It’s been a while since I’ve had to think about a tight cooking budget. Five years ago, my company shut down and I hadn’t yet been hired by another one. I saved up money as I saw the gleaming axe hanging over my old company, but I didn’t know how long my savings would need to last (only two months in the collapsed economy of the time, it turned out). As the family cook, I spent my days figuring out ways to cut culinary costs.
I had whole systems that I called “cycles,” though “waterfalls” might be a better term. I wouldn’t just pop leftovers into a microwave; I’d use them as ingredients for new dishes. A chicken cycle might start with a roast chicken. I’d shred the meat we didn’t eat and put it in pasta or in a pot pie. Then the bones would become stock. I’d use the stock for risotto. If we had leftover risotto, I’d shape it into cakes and pan fry those. And on and on.

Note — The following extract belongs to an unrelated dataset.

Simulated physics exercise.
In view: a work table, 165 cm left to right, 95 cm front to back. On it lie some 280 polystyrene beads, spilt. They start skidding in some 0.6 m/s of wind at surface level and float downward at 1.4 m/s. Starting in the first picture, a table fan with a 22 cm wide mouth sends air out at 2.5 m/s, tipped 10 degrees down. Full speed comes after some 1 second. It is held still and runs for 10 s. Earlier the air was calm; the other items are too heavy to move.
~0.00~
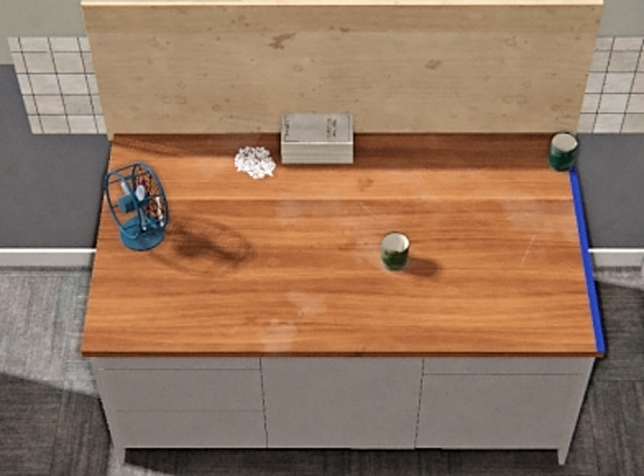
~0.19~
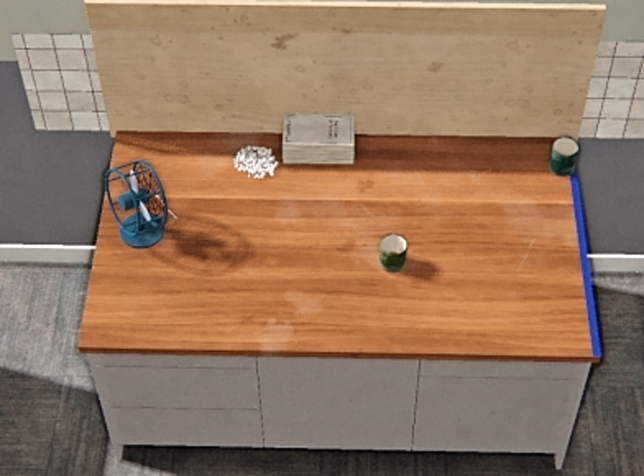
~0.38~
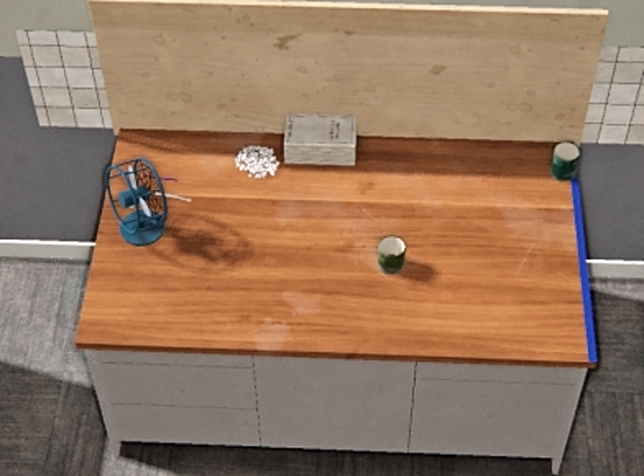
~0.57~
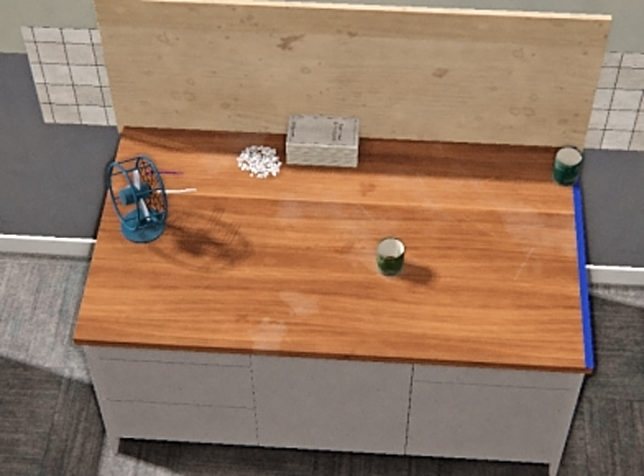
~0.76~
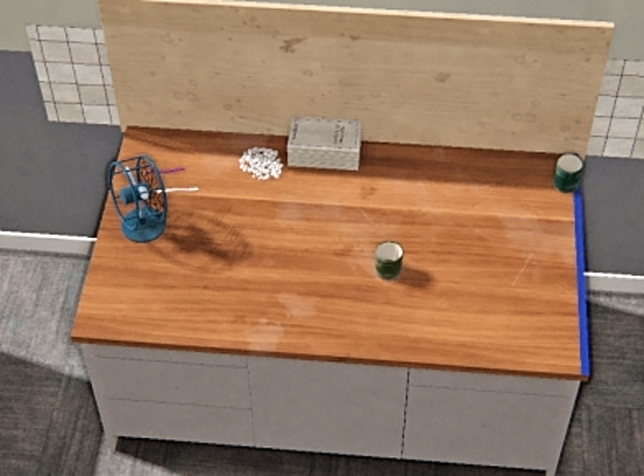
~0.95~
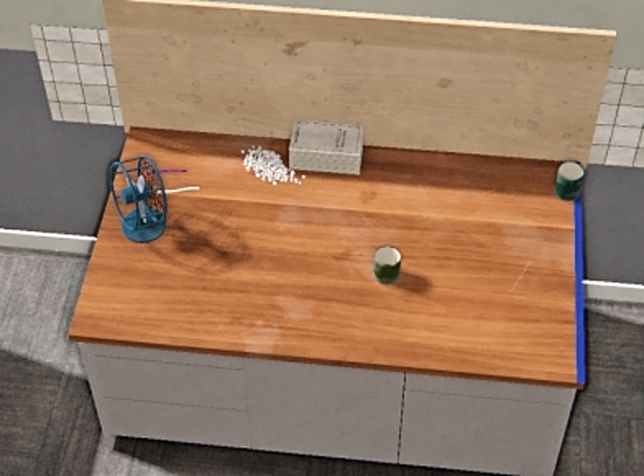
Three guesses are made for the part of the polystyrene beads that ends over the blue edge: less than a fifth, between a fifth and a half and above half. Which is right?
The share sits between one fifth and one half.
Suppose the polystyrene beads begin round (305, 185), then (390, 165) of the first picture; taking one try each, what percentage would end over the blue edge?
About 70 and 90 in a hundred, in that order.
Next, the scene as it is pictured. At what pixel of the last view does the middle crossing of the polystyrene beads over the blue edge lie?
(582, 238).
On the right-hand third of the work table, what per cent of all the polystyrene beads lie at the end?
Around 5 per cent.
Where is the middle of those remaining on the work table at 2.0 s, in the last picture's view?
(458, 182), roughly.
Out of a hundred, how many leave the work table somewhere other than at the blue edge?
It comes out at some 60 %.
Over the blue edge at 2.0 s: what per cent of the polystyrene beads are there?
About 0 per cent.
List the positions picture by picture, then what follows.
In the first frame, the middle of the polystyrene beads is near (254, 163), none has stirred yet and the mouth of the table fan is at (136, 201).
In the second frame, the middle of the polystyrene beads is near (255, 161), none has stirred yet and the blue edge is centred on (585, 239).
In the third frame, the middle of the polystyrene beads is near (257, 161), none has stirred yet, the top of a book is at (320, 130) and the top of a mug is at (392, 246).
In the fourth frame, the middle of the polystyrene beads is near (259, 161) and none has stirred yet.
In the fifth frame, the middle of the polystyrene beads is near (262, 163) and none has stirred yet.
In the sixth frame, the middle of the polystyrene beads is near (265, 163), the farthest in sight from the table fan is at (304, 177) and about 30 % have left their places.
After 2.0 s, 0 % are over the blue edge; the middle of those still in play is near (413, 176); 5 % have settled or left.
After 3.2 s, 29 % are over the blue edge; the middle of those still in play is near (536, 257); 80 % have settled or left.
After 5.5 s, 35 % are over the blue edge; 90 % have settled or left.
After 10.0 s, at the end, 39 % are over the blue edge.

Last week, I tried to step back into that mindset. What better place to start, I thought, then the dish we’ll come to know and love so well: rice and beans. Boo hoo for us, right? Don’t worry: the beans were from Rancho Gordo and the rice was from Massa. We’re not so impoverished that I can’t afford good ingredients.
The Dishes
On Tuesday, I cooked the rice and beans separately and combined a portion of each for dinner, adding in rehydrated dried cherry tomatoes to make a single, colorful dish but keeping the leftovers separate. When I tried this cycle before, I spent a long time picking beans out of the rice; I’ll pass on that task, thank you.
The next night I made rice cakes. I’ve perfected this dish with risotto, where the starch that leaches into the cooking liquid glues the grains together. With less starchy rice, I had to find an alternate method. I puréed about a cup of leftover rice with 1/3 cup half-and-half — breaking up the whole grains and releasing the starch within — and shaped the mix into patties. (If you use a cookie cutter to shape them, you can pack in the rice and it will stick better.) I left them in the refrigerator for two hours and then fried them in a stick of butter, flipping them to crisp each side. To go with these healthy snacks, I tossed mixed greens with a red wine vinaigrette and added chopped dried figs and a poached egg. Never underestimate the value of a poached egg in a salad.
On the third day, I transformed the leftover beans into a cold salad by adding feta, red onion, and lime juice.
If I were all the way back in my cheap eating game, I’d have saved the bean cooking liquid and the hot water I used to rehydrate the tomatoes. Both are flavorful broths that I could add to braising liquid or a pan sauce. But the rice and bean cycle was a good step back into that old life. With leftovers like this, who needs new food?